El Tribunal Constitucional (TC) ha cumplido su vigésimo cuarto aniversario, y conmemorado 40 años, si sumamos los de su antecesor, el Tribunal de Garantías Constitucionales.
Es por todos conocido que debemos al distinguido hombre de leyes y político Javier Valle Riestra, miembro de la Asamblea Constituyente de 1978 y 1979, la llegada al Perú de esta corte inspirada en el tribunal que planteó Hans Kelsen para la Constitución Austríaca de 1920.
Pero antes de la Asamblea Constituyente, es posible rastrear el interés de la academia por un Tribunal Constitucional para el Perú. Al efecto, quiero referirme al fórum sobre “Inconstitucionalidad de las leyes”, organizado por el Colegio de Abogados de Lima (CAL) el 24 de agosto de 1960, bajo la presidencia de su decano, el doctor José Luis Bustamante y Rivero, expresidente de la República, con la concurrencia de numerosos abogados.
Allí, el doctor Raúl Ferrero Rebagliati, mi padre, sustentó una ponencia en la que planteó la necesidad de reformar la Constitución de 1933 –entonces vigente–, a fin de implantar una corte especializada que él denominó Tribunal Constitucional.
Influidos por la doctrina estadounidense de la Judicial Review, en América muchos países reconocieron al Poder Judicial la atribución de revisar la constitucionalidad de las leyes. Sin embargo, nuestro citado jurista advertía de que la corriente moderna era otra en el ámbito del Derecho Constitucional, pues las constituciones más recientes atribuían tal control a una alta Corte.
Por ello, el egregio constitucionalista, que más tarde fue decano del CAL, proclamaba para el Perú un órgano especial de control en lugar del Poder Judicial, pues si se atribuyera a los jueces la función de controlar la constitucionalidad de las leyes “se estaría forzando al poder público, por gravitación política inevitable, a interesarse en el nombramiento de los magistrados”.
El Tribunal que planteaba nuestro destacado hombre de Derecho –que más adelante fue presidente del Consejo de Ministros, ministro de Relaciones Exteriores, y de Hacienda y Comercio– se componía de 11 jueces designados por el presidente, el Senado, la Corte Suprema, los colegios de abogados y las universidades nacionales, por un período de nueve años.
Sin caer en el formalismo, el juez constitucional debe ser garante de la Constitución; no su autor. En tal sentido, nuestro ilustre pensador enfatiza que para que la jurisdicción constitucional no represente una usurpación de poderes o un instrumento de los intereses privados se precisa que la estimativa jurisprudencial se ciña a que la incompatibilidad entre la ley y la norma constitucional sea manifiesta, en cuanto a la letra y en cuanto al espíritu de la Carta fundamental.
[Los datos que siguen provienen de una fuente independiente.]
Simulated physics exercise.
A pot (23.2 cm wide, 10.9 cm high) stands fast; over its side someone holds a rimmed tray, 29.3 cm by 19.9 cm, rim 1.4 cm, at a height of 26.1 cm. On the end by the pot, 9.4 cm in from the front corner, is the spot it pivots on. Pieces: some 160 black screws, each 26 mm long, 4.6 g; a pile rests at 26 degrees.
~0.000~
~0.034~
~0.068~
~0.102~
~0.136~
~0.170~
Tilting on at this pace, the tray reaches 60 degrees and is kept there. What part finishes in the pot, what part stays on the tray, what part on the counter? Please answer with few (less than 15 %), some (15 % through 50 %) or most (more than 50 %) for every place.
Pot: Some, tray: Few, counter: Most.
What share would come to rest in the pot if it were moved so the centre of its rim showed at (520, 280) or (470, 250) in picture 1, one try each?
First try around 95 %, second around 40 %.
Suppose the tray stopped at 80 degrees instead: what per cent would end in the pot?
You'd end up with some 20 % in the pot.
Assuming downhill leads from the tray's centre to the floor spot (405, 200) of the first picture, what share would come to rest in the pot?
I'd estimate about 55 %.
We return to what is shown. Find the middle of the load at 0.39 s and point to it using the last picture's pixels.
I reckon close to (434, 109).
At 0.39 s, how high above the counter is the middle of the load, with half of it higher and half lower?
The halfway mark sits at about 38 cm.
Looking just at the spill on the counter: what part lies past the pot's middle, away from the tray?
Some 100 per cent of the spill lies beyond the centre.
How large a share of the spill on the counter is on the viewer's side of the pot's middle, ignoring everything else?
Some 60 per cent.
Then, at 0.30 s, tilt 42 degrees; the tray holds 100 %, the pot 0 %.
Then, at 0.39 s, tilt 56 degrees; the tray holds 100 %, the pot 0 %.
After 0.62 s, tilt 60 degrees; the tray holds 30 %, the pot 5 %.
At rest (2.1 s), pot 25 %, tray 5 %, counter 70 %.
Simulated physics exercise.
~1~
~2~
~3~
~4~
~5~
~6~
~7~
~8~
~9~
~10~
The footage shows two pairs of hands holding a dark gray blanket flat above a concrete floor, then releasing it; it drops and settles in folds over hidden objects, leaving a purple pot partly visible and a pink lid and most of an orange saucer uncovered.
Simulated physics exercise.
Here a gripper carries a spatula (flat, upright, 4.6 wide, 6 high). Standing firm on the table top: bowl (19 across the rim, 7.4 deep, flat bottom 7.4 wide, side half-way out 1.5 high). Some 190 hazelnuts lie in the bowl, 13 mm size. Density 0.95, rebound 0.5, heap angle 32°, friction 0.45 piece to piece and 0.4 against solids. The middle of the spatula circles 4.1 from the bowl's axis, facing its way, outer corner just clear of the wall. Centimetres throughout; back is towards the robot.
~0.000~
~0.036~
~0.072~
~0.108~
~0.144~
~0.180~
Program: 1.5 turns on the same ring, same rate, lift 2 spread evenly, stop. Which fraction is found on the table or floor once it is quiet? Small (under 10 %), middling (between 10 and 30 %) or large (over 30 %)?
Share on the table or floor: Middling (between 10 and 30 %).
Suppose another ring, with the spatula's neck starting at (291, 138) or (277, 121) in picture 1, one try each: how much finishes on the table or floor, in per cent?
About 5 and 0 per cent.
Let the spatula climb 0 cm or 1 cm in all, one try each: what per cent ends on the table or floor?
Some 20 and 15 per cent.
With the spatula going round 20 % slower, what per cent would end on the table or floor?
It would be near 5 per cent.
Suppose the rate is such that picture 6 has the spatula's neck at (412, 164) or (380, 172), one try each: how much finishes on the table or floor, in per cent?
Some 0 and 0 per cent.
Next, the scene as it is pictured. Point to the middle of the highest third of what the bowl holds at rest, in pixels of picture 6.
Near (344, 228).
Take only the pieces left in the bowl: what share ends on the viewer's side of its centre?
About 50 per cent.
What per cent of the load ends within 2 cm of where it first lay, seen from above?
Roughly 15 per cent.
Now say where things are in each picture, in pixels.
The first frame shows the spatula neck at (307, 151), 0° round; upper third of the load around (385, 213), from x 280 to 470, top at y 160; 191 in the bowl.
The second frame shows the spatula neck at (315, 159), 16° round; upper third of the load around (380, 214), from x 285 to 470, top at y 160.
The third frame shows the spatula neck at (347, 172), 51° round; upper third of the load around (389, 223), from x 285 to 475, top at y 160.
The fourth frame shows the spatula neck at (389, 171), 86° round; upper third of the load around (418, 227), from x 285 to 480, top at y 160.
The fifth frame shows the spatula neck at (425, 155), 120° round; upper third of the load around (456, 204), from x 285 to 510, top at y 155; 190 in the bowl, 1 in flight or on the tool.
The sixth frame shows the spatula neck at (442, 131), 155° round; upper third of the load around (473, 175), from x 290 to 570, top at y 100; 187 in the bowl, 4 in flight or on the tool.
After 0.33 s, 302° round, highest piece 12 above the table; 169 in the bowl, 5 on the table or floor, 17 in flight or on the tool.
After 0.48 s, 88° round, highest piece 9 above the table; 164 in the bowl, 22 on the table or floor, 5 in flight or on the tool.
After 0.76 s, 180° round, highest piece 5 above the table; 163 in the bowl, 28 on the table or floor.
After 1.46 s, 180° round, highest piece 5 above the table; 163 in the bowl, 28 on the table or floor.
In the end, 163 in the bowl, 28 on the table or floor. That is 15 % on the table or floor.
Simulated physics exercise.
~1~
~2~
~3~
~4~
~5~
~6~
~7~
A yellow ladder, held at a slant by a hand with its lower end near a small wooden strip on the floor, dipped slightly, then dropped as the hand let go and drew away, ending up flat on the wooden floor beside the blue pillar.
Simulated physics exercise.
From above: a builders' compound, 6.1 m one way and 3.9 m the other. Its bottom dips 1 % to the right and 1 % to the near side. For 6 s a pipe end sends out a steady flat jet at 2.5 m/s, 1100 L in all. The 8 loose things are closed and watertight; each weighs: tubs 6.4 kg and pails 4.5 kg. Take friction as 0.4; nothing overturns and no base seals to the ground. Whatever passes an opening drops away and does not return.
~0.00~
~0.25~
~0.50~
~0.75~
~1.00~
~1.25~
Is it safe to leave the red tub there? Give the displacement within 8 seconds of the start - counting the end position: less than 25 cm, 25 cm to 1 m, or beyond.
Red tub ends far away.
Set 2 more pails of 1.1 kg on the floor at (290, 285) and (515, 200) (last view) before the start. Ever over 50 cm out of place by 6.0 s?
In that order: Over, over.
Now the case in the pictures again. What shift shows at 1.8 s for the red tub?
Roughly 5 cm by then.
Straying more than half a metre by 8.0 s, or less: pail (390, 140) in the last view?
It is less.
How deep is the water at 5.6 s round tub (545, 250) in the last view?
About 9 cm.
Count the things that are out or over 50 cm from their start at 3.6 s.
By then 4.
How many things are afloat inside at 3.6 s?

Si la oposición no fuera evidente, la magistratura constitucional debe respetar la decisión legislativa, a fin de no incurrir en un exceso de control que le llevaría a ejercer el gobierno de un modo indirecto.
Quisiera concluir con palabras de Ferrero Rebagliati que expresan lo esencial de un Tribunal Constitucional y de sus magistrados, y que, esperamos, sirvan de lección al Congreso que debe elegir próximamente a seis de sus integrantes: “Se ganaría enormemente –nos dice– con la integración de una Corte de Garantías, pero a condición de que sus miembros sean elegidos entre juristas de profunda formación y de una alta tensión ética. He ahí la raíz del problema: integrar una verdadera élite, a la que solo se llega por una tradición de cultura, por un incesante desprendimiento, por el valor de rehuir lo fácil y adherir a los valores eternos”.
El pensamiento expuesto es el que me llevó a aceptar mi nominación a este Tribunal por el Congreso. Y mi hermano Raúl sigue esta misma línea en la cátedra de Derecho Constitucional en la Facultad de Derecho de la Universidad Nacional Mayor de San Marcos como profesor emérito, distinción que también obtuvo el suscrito, a mucha honra, hace 30 años.